Wednesday, April 14, 2010

28 months old

Over the past weekend, Logan turned 28 months old. I've been wanting to do a post on this milestone for a few days now, but have been soooooooo busy (nesting has now kicked into hyper drive!) and very very tired that the last thing I want to type out is another blog post. :)

However, this one is important to me. Perhaps more than usual. Why? Because I think it's very likely the last "birthday" milestone post I do for Logan, while he's still an only child.


About a month or two ago, I started to feel more and more sentimental about Logan's last days as an only child. I want to spend as much time as I possibly can with my little guy. With each day and week that passes us by, I only get that much more emotional about the limited time left with Logan as an only child. And while Jon and I may be excited about welcoming baby #2 into our family, I'm not so sure Logan feels the same way. In fact, I bet this baby isn't anywhere at the top of his agenda.


He absolutely understands there's a baby growing inside his Mommy. And, he often talks to my belly, pats and kisses and hugs it, and sometimes separates out toys and items in the house that "belong" to him versus his baby brother.

Helping himself to some cheese in the bottom drawer of the fridge which has pretty much become his drawer. ;-)


But, I don't think he understands that his baby brother will be joining us for good. That he will be joining our family and staying, not just visiting for a few days or a week. That he will be commanding a lot of his Mommy's attention and time, especially in those first few months. That he will soon share a room with Logan, share toys, share clothes.

If I were Logan, I might be thinking "Waaaaait a minute. I didn't sign up for this shit! I'm 100% happy running Mommy and Daddy around on my own!"

(In fact, as the oldest, I bet I did think that!)

So, we shall see.

You mean that baby is staying? For good?


As for Mr. Logan - he's doing wonderfully, of course. ;-) His potty training has really improved at school (he's continued to do well with us at home but had a bit of a set back and lost interest at school). I believe a lot of his improvement is due to Miss Kim, his teacher from two classes ago, who recently moved into our classroom. YAY!! We love her and I'm so glad to have her back. She's been very encouraging about his potty training and that seems to be all Logan really needed. Well, that and a few sticker rewards as an extra incentive never hurt. ;-)

Now, he asks to go potty rather than being asked if he needs to go. SCORE! I hear he also stands nearby to clap and cheer on his friends who are being potty trained too. hehehe

Lately I've noticed Logan has taken to chasing all the (poor) animals around the house, under the tables, behind the couches, under the beds. He RAWRS really loudly, with arms and hands outstretched, ready for any fistful of fur he can grab onto as the animals scream past him, trying to stay out of his reach. He absolutely torments the shit out of Grover. Odin merely puts up with him.


I know everyone says we're eventually going to wish he were silent, but right now, we are so thrilled with how verbose Logan is. We remember the days when he wasn't yet talking (and, nervously, think about the days soon to come when we'll have another not-yet-talking baby to take care of!) and how hard and frustrating it was for us to care for our little guy. The fact that he can carry on conversations with us is wonderful.

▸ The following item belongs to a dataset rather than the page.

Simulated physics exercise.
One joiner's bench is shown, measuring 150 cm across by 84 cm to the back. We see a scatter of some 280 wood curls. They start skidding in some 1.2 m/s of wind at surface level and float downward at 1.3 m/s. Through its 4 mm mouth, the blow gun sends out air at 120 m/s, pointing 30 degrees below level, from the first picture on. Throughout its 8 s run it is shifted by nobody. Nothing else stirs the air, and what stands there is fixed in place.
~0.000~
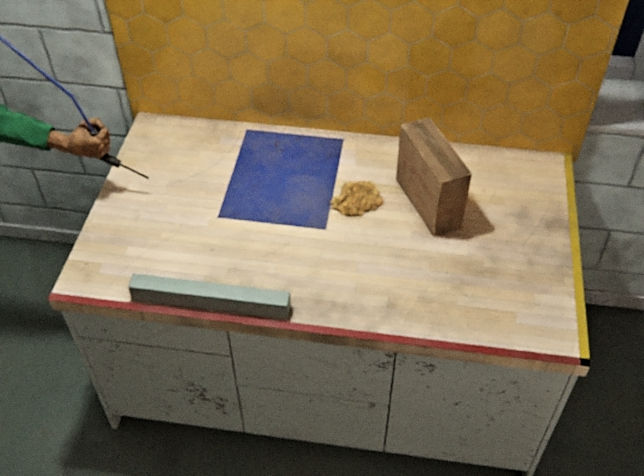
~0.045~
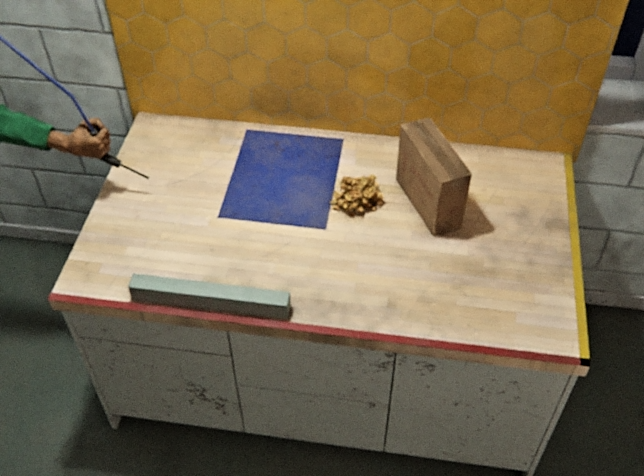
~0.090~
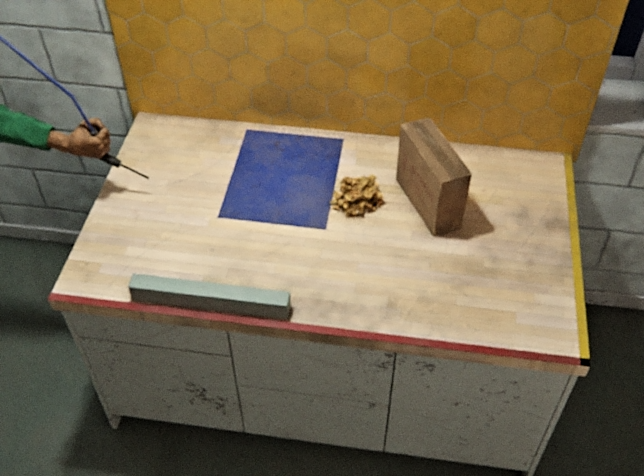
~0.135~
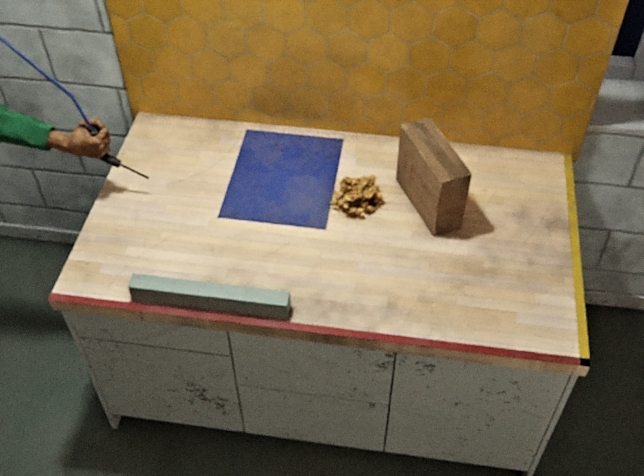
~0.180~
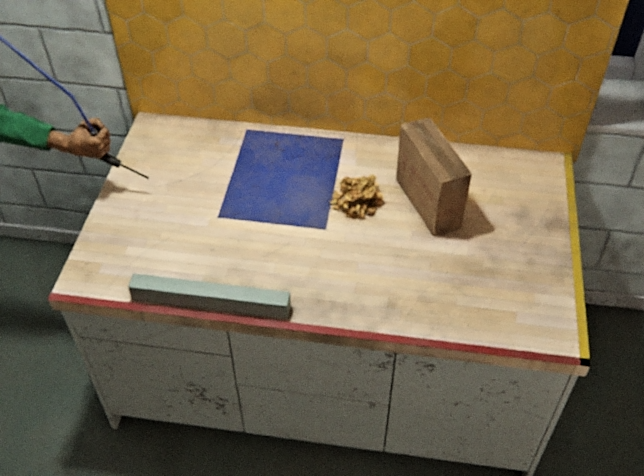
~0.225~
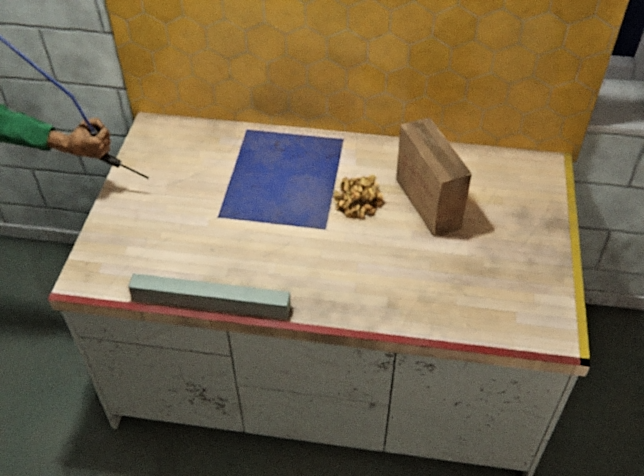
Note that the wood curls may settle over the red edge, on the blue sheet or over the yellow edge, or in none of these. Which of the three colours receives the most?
The yellow place collects the most.
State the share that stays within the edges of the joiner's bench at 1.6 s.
Near 80 per cent, more or less.
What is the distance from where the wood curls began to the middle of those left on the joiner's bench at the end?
The middle is roughly 20 cm from where it started.
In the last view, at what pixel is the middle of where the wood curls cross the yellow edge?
Roughly at pixel (582, 277).
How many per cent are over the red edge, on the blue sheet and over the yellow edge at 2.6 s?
I'd say around 0 per cent at red, 0 per cent at blue, 30 per cent at yellow.
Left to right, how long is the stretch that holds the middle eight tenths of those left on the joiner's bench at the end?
The middle group spans some 30 cm.
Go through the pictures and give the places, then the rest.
In the first picture, the middle of the wood curls is near (358, 199), none has stirred yet and the mouth of the blow gun is at (149, 178).
In the second picture, the middle of the wood curls is near (358, 193), none has stirred yet, the yellow edge is centred on (580, 248), the blue sheet is centred on (284, 177) and the red edge is centred on (309, 332).
In the third picture, the middle of the wood curls is near (358, 193), none has stirred yet, the top of a box is at (435, 148) and the top of a plank is at (209, 289).
In the fourth picture, the middle of the wood curls is near (358, 193) and none has stirred yet.
In the fifth picture, the middle of the wood curls is near (358, 193) and about 1 % have left their places.
In the sixth picture, the middle of the wood curls is near (358, 193) and about 5 % have left their places.
After 1.6 s the count stands so, 24 % are over the yellow edge, 0 % on the blue sheet and 0 % over the red edge; the middle of those still in play is near (420, 203).
After 2.6 s the count stands so, 35 % are over the yellow edge, 0 % on the blue sheet and 0 % over the red edge; the middle of those still in play is near (420, 203).
After 4.4 s the count stands so, 42 % are over the yellow edge, 0 % on the blue sheet and 0 % over the red edge; the middle of those still in play is near (420, 203).
After 8.0 s, at the end, 49 % are over the yellow edge, 0 % on the blue sheet and 0 % over the red edge; the middle of those still in play is near (420, 201).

And, he's adding his own "flair" where he can. Right now, his favorite word to use (pretty much inserted as every other word in a sentence) is "upsie" (for oopsie). He uses it ALL the time. It's hilarious.

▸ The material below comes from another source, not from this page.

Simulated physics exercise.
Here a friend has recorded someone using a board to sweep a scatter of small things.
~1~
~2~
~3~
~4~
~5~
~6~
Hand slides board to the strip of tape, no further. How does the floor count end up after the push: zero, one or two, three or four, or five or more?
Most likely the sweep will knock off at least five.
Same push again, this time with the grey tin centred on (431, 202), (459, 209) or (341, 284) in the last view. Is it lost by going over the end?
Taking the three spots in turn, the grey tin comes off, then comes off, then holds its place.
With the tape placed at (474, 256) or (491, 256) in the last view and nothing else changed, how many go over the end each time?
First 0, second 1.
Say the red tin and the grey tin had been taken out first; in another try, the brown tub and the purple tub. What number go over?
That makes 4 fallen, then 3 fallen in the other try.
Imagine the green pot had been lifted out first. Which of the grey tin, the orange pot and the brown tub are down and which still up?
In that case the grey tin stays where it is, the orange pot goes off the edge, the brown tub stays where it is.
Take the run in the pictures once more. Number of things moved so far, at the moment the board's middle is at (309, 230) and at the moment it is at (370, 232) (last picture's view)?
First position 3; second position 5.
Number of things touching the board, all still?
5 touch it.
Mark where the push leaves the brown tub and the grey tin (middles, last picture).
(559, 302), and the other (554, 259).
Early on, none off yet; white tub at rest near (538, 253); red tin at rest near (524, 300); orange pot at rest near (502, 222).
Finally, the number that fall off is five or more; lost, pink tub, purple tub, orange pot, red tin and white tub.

With his constant commentary also comes the ability to vocalize his feelings, and understand the difference between right and wrong, more and more. So, when he gets frustrated and hits me, I now pause and kneel down to talk at his level. I tell him that he shouldn't hit his Mommy (nor any of his friends, family, etc.), that it hurts, and that we don't like to hurt our friends and the ones we love. He stops, listens and then says "I'm sorry Mommy", followed by a big hug and kiss.

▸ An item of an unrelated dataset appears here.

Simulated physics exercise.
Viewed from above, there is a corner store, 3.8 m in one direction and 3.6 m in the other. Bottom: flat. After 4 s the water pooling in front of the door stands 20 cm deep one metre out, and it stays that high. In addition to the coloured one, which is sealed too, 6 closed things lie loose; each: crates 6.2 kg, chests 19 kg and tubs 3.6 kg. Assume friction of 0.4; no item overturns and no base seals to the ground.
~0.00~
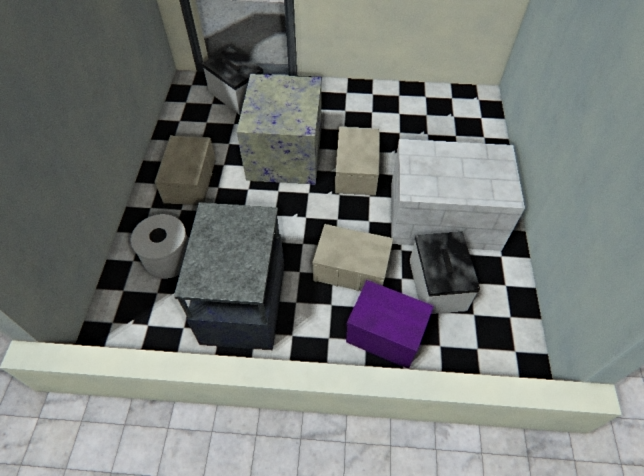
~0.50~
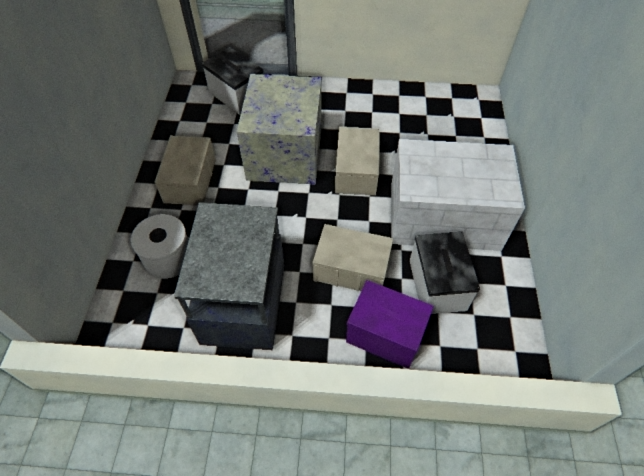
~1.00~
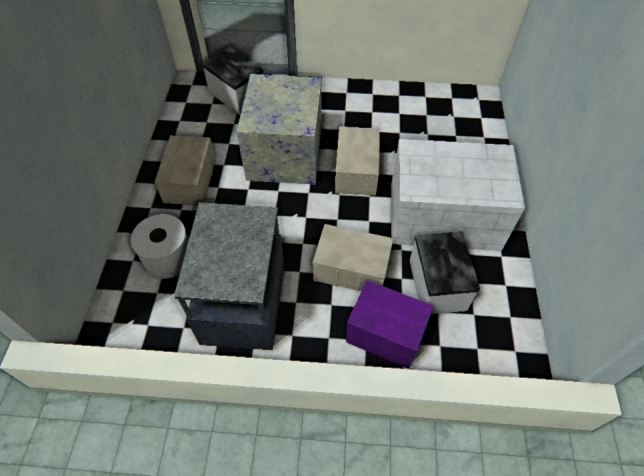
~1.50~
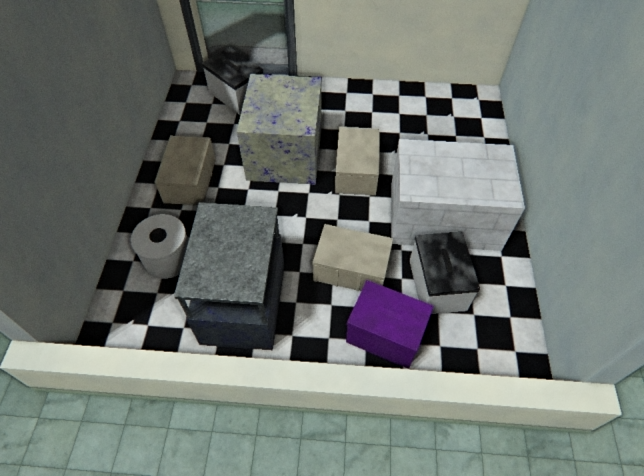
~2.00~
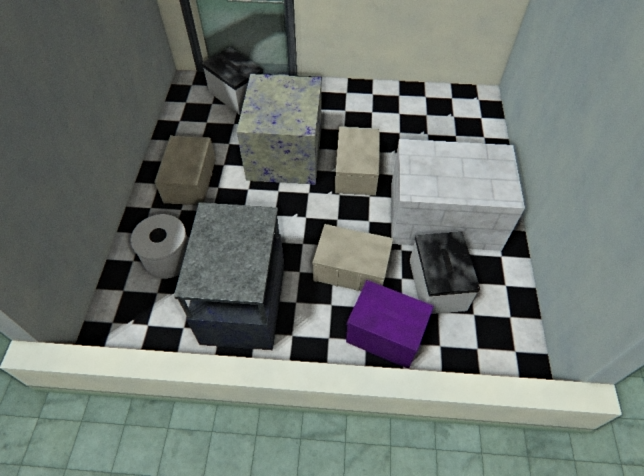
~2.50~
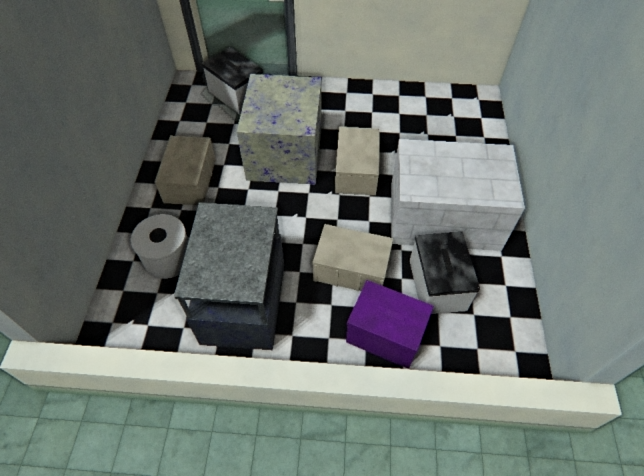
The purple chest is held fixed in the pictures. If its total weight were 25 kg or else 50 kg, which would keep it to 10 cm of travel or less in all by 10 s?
Watching this, the lighter ballast does the job.
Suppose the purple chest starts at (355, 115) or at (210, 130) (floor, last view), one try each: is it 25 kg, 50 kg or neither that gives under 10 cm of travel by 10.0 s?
Well, at the first spot either weight will do, and at the second you need the heavier weight.
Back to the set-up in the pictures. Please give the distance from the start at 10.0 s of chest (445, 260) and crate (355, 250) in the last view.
They sit 10 cm and 20 cm away, in the order given.
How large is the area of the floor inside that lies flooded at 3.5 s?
I'd estimate close to 1.5 m2.
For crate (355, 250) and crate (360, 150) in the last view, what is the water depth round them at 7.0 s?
Some 2 cm at the first, some 1 cm at the second.
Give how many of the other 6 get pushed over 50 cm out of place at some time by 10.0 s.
By my tally, 3.
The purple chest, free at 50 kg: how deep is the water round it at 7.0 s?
Depth: Approx. 0 cm.
After 3.5 s the purple chest would be 0 cm from its start with 25 kg and 0 cm from its start with 50 kg; 0 cm of water round it then.
After 4.5 s the purple chest would be 0 cm from its start with 25 kg and 0 cm from its start with 50 kg; 0 cm of water round it then.
After 7.0 s the purple chest would be 0 cm from its start with 25 kg and 0 cm from its start with 50 kg; 0 cm of water round it then.
After 10.0 s the purple chest would be 0 cm from its start with 25 kg and 0 cm from its start with 50 kg; 8 cm of water round it then.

I know it won't last forever, but I must admit, it's pretty sweet right now. :)

2 comments:

Choun Family said...

I remember having so much worry about how Jamie would feel once Jessie was born. I think I would e-mail Jennifer daily in a panic about how it would all work out. I think there will always be momnets like those, but I think they will be outweighed by the good stuff. The other night Jessie and Jamie where laying in Jamie's bed together. I had to seperate them for the night and they cried and screamed and reached out for one another.. like I was seperating attached twins or something. Anyway.. it was touching.

cabriana said...

aaaw, I really love this stage too!!! I love talking to him and he shows me his stuff and actually tells me about it! He's my best pretend dinosaur friend ever!